Of the series that needed re-launching, this was low on the list. Batman: The Dark Knight, written by Paul Jenkins and illustrated/co-plotted by David Finch, released just five issues in the nearly one year it ran. What the heck, though? Fresh book, fresh outlook.
The issue opens with Batman piloting a jet over Gotham, contemplating fear and how we are the parents of our own fears. If we allow the fear to grow, it will. Better to face it and watch it shrink. All this is over a montage of Batman parachuting out to a roof, emerging from an apartment building as Bruce Wayne with a large duffel over his shoulder, and then grappling onto the balcony at a party.
It turns out the monologue was the speech he was giving to some sort of gala. He and a congressman discuss the Revitalize Gotham Plan before they are interrupted by Lieutenant Forbes of Internal Affairs. We're given another clue about the fact that Batman Inc. is still in continuity when Forbes begins to ask Bruce who on the inside of the GCPD was helping him with the logistics of financing Batman and his cronies.
They're interrupted by a leggy brunette, named Jaina Hudson, before the conversation goes any further. Bruce thanks her for breaking that up and they begin flirting shamelessly with each other, while divulging the information to the readers that her father was made a diplomatic attaché to Mumbai. She plays the tease and tells him to think about their conversation while she circulates with guests. As they part ways, he hopes they run into each other again, and she tells him to try to catch her.
Bruce glad-hands a few more people before checking his watch and leaving the party. Alfred awaits him and asks if there's trouble. Bruce tells him he has no doubt Alfred's mind is alive with the possibilities.
We switch to a scene just out side of Arkham Asylum. A guard is screaming at the someone on the other end of the communicator that there are fire alarms going off across the building, they've pulled back from the west wing, and there's no answer from anyone in the pen. An explosion sounds out and the inmates swarm out, attacking and killing the guards who were waiting.
Just outside the gates, there's another squad of men waiting, fending off cameras and demanding answers from control. He says they've got 65 good men in there and he's not waiting for permission. The permission comes in the form of the 300 inmates breaking out of the front door.
Batman appears on the top of the car, telling the guard in charge that he'll take answers later, but they should go in and try to give the men trapped inside a fighting chance. Assessing the escaping inmates with one glance, Batman immediately asks where Two-Face is. According to one guard, he was in the ward but didn't rush out with the others.

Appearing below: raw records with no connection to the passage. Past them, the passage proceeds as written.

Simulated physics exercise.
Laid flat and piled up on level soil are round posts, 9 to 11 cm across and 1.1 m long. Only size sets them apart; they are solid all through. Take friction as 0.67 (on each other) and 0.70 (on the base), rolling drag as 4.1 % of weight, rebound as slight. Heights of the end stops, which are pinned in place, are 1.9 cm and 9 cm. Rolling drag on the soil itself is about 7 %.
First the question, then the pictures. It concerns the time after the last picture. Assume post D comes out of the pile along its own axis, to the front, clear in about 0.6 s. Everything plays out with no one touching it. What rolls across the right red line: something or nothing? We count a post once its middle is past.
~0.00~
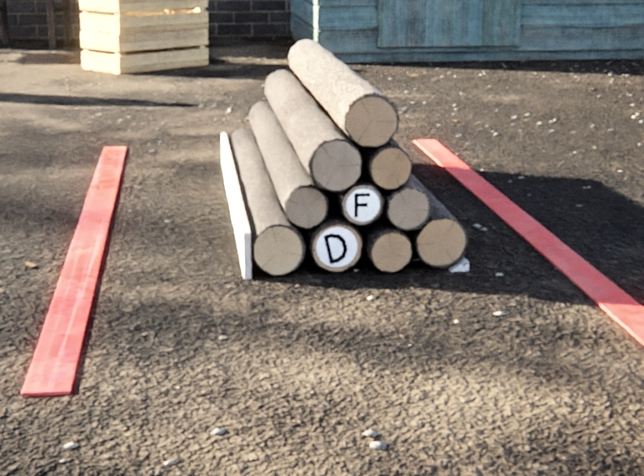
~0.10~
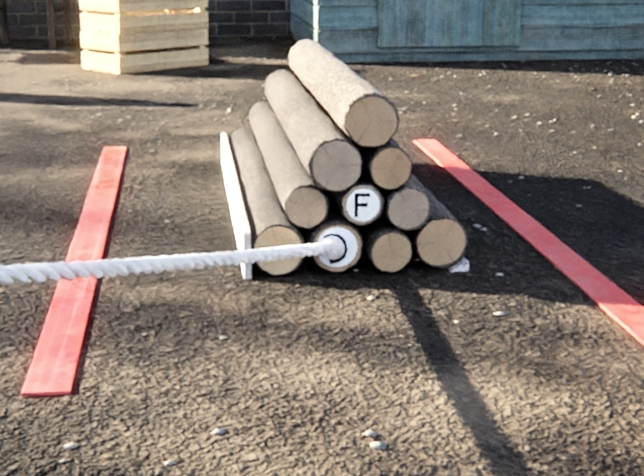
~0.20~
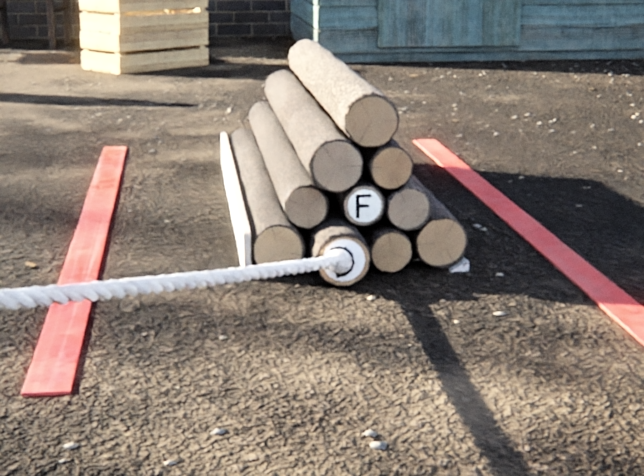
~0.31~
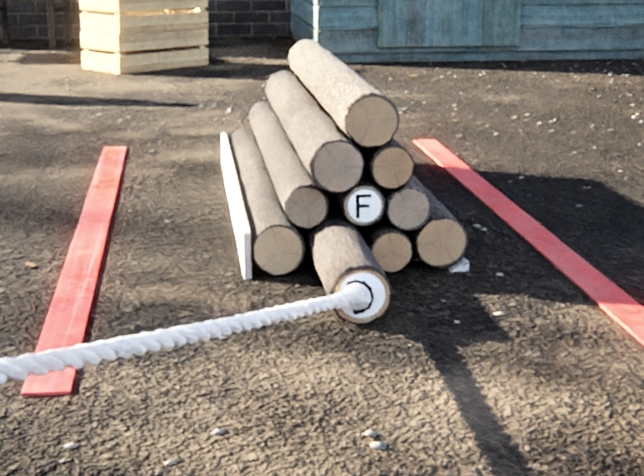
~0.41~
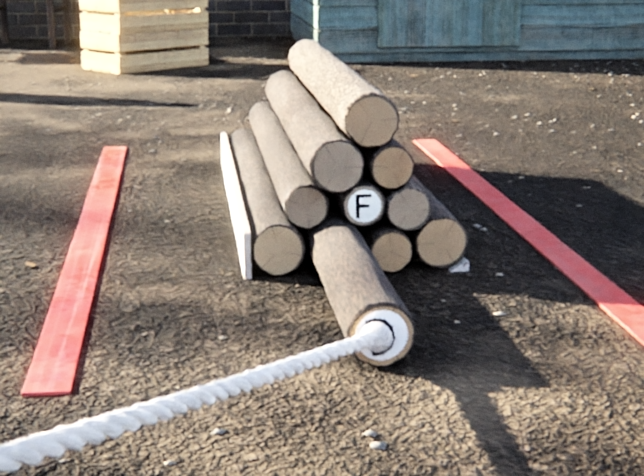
Nothing rolls across the right red line.
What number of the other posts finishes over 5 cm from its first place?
I make it exactly 0.
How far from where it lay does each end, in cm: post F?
Post F: 5.
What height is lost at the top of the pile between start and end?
Something like 0 cm, I'd say.
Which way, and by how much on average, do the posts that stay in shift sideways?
On average they drift right by around 0 cm.
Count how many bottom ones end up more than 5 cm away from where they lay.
I count 0 in total.
After 0.82 s, 0 now displaced over 5 cm; not one across the red lines; F 2.8 cm down.
After 0.90 s, 0 now displaced over 5 cm; not one across the red lines; F 3.4 cm down.
All still by 1.3 s, 0 moved over 5 cm; not one across the red lines; F 3.4 cm down; top of the pile 36 cm high, from 36 cm.
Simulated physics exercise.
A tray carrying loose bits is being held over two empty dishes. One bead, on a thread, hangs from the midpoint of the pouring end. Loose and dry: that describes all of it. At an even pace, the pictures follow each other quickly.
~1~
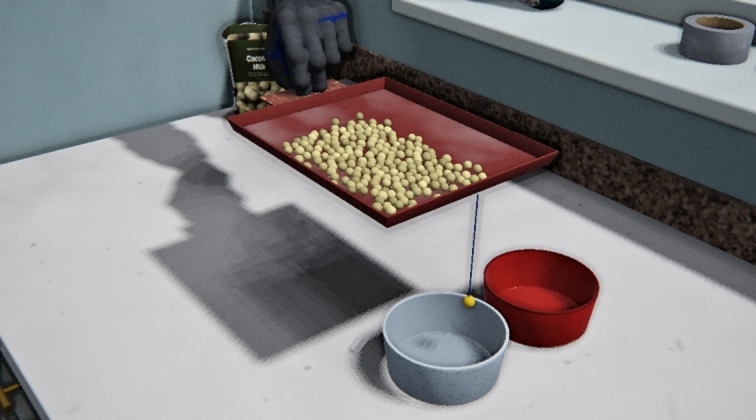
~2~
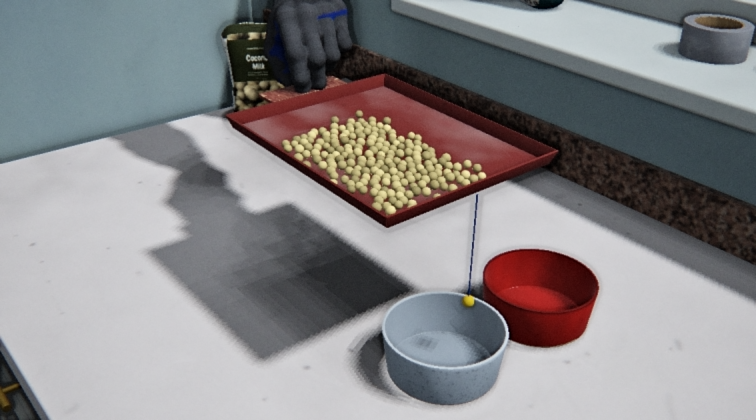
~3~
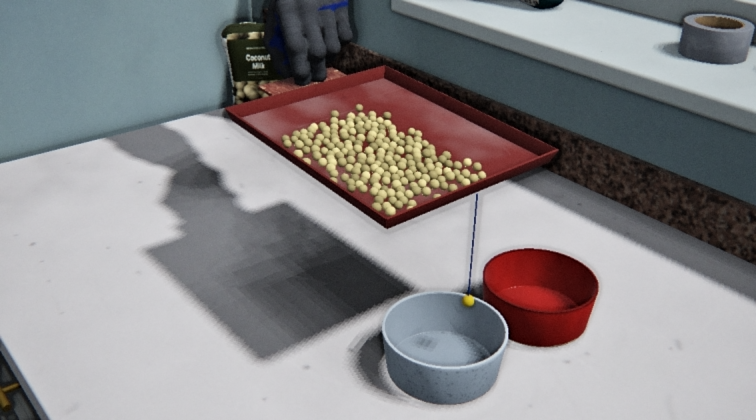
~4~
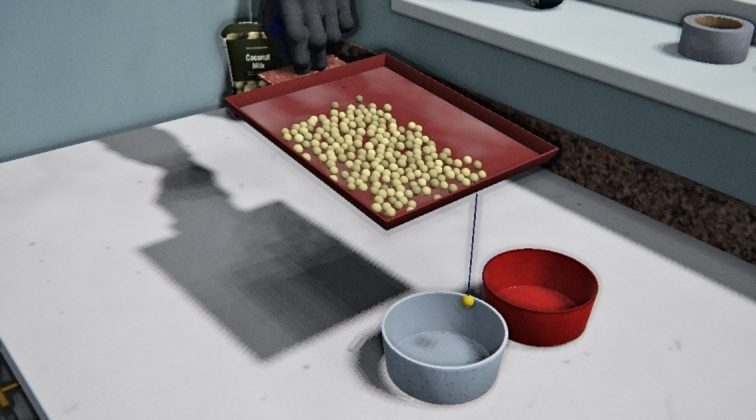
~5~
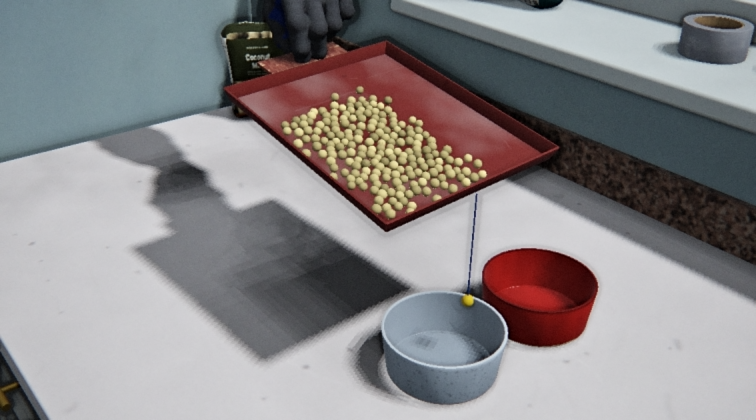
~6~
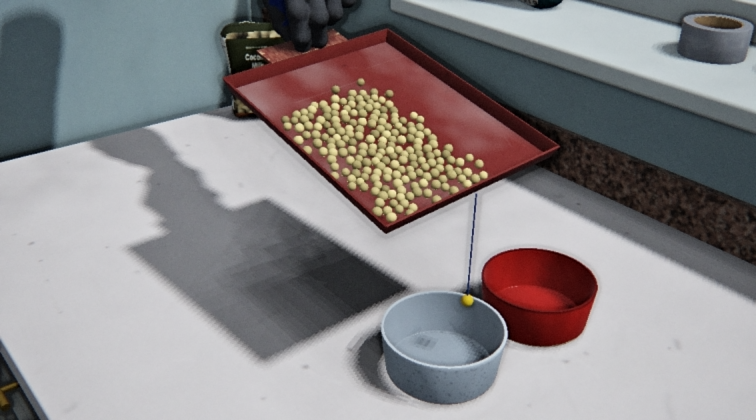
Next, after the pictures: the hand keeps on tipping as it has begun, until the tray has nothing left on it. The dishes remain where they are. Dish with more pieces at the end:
I'd say most of it lands in the left one, honestly.
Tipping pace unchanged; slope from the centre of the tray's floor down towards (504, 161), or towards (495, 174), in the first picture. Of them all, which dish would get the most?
So: The right-standing dish on the first go, the right-standing dish on the second.
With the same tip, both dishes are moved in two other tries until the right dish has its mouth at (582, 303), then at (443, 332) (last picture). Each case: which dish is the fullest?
The first time the left-side one comes out ahead, the second time the right-side one.
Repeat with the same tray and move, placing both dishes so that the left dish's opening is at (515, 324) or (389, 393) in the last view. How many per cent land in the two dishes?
Roughly 10 %, then roughly 90 %.
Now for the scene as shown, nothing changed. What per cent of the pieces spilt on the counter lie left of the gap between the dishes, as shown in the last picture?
I reckon around 80 per cent.
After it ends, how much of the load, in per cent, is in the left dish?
Result: Close to 40 in a hundred.
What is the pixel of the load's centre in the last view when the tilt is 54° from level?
I'd mark it close to (414, 196).
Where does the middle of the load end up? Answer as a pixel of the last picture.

Batman brings three guards in to go find him.
They fight their way in and almost end up shooting a woman dressed as a bunny. She scampers off and Batman wonders if she's trying to spring Dent by causing a distraction. He calls out to her to come out with her hands where they can see them. He demands that Two-Face show himself. A coin comes flying out of an exploding room, and lands scarred-side up.
Emerging from the room, a hulked-out Harvey Dent appears and says he's Two-Face no longer, and Batman can call him One-Face.
I said at the start of this, fresh book, fresh outlook. This book had me cheering for it, because I genuinely like David Finch's art. Unfortunately, they went right for the girl love interest angle. I liked the idea of Bruce Wayne being accosted by Internal Affairs, even though I doubt it would happen at a gala like that. I even enjoyed seeing the scenes with Bruce Wayne interacting with guests at the party, because we rarely get to see Bruce.
Paul Jenkins really has captured Bruce Wayne's voice, though I think he needs to work a little on Batman. For example, when seeing the escaping convicts, it seems to me he would've called on members of the Bat-Family to come help him detain the escapees, rather than taking three guards and going into the facility to try to find the one who hasn't come out.
I'm having difficulty with some of the other plotting elements. I don't really think Bruce Wayne would've grappled up to a balcony, and I really don't understand why Two-Face, a complex and disturbing villain in his own right, would be hulked up.
David Finch's art really is something to see. I do love to see this book in my file, if only for that. His scenes for the Arkham breakout were some of the better ones in the book. I may not understand the scene, but I can't deny his version of Two-Face on steroids had amazing attention to detail and shocked me the first time I read the story through.
Because of the love-interest angle, and some of the more nonsensical plot elements, I'm rating this book lower than I would have otherwise.